Movie review: ‘Red Sparrow’

Jennifer Lawrence shows dedication to role in sexy spy film

In this image released by Twentieth Century Fox, Jennifer Lawrence appears in a scene from "Red Sparrow." (Murray Close/Twentieth Century Fox via AP)

“Red Sparrow” is similar to its titular character; it looks attractive from the surface, but disappointedly boring upon deeper analyzation.

After undergoing a career-ending injury, Russian ballerina Dominika Egorova (Jennifer Lawrence) must adjust to her new life as a sparrow, a secret intelligence agent trained to use her mind and body as a weapon. She develops into the best sparrow in the program through the existence and cruel training she undergoes. However, after meeting Nathaniel Nash, an American CIA agent, she begins to question where her loyalty lies. All she knows is she can trust only Nash as the two become emotionally attached to one another. Soon, the relationship proves to be dangerous for the two as she tries to further her own agenda.
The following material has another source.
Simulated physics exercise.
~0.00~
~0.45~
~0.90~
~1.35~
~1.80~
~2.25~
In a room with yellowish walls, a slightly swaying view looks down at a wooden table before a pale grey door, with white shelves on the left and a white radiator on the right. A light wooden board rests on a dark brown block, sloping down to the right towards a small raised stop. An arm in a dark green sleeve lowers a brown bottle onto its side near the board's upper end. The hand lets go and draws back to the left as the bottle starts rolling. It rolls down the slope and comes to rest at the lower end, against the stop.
A story like this is a repeat of numerous existing spy thrillers, the only difference of this film being its focus on sexual manipulation. If this conceptual plot addition was necessary, the movie would have been more worthwhile. There is no problem with explicit content if it there is a purpose for it. It appears as if the only reason it was included was in attempt to disguise the unoriginal plot. No gratuitous scenes, whether they were sexual or violent, coincided with the narrative. This could have helped pare the prolonged running time, one of the issues with the film.

“Red Sparrow” is a character-driven film that relies heavily on the audience’s attachment to the characters. Sadly, throughout the film, the characters were never worth caring for, mostly due to the lack of motivational understanding. Many times, Dominika’s action did not agree with her character development, fostering frustration in the audience. Furthermore, the relationship between Dominika and Nash was not genuine. Building a romance between two spies requires at the very least, not rushing it. I did not care about the fate of the two since I was never on board to begin with.

Though the characters were not believable, the performances in the movie certainly were. Jennifer Lawrence is the main reason to see this film. This is her boldest role yet, one in which she took risks. She was in some very uncomfortable scenes that many could not build up the courage to do. This must be appreciated, in addition to the fact Lawrence learned how to both imitate a Russian accent and authentically dance ballet. This believably demonstrates Lawrence’s commitment to any role. Joel Edgerton was great once again as well as Matthias Schoenaerts as Dominika’s conniving uncle.

“Red Sparrow” tries to be something more than it actually is, a conventional spy thriller. Its delivery on many standpoints cannot make up for its lackluster story and characters. Its emphasis on graphic content does not distract the viewer from the pacing that slows almost to a crawl for the majority of the film. This movie is a tease, just like the Red Sparrow herself.

Quinn Deitrick is a junior at Loyalsock Township High School. Movies are a true passion of his that he hopes he can develop into a career one day. By writing reviews, he strives to give a helping hand to inform people if a movie is worth their time and money.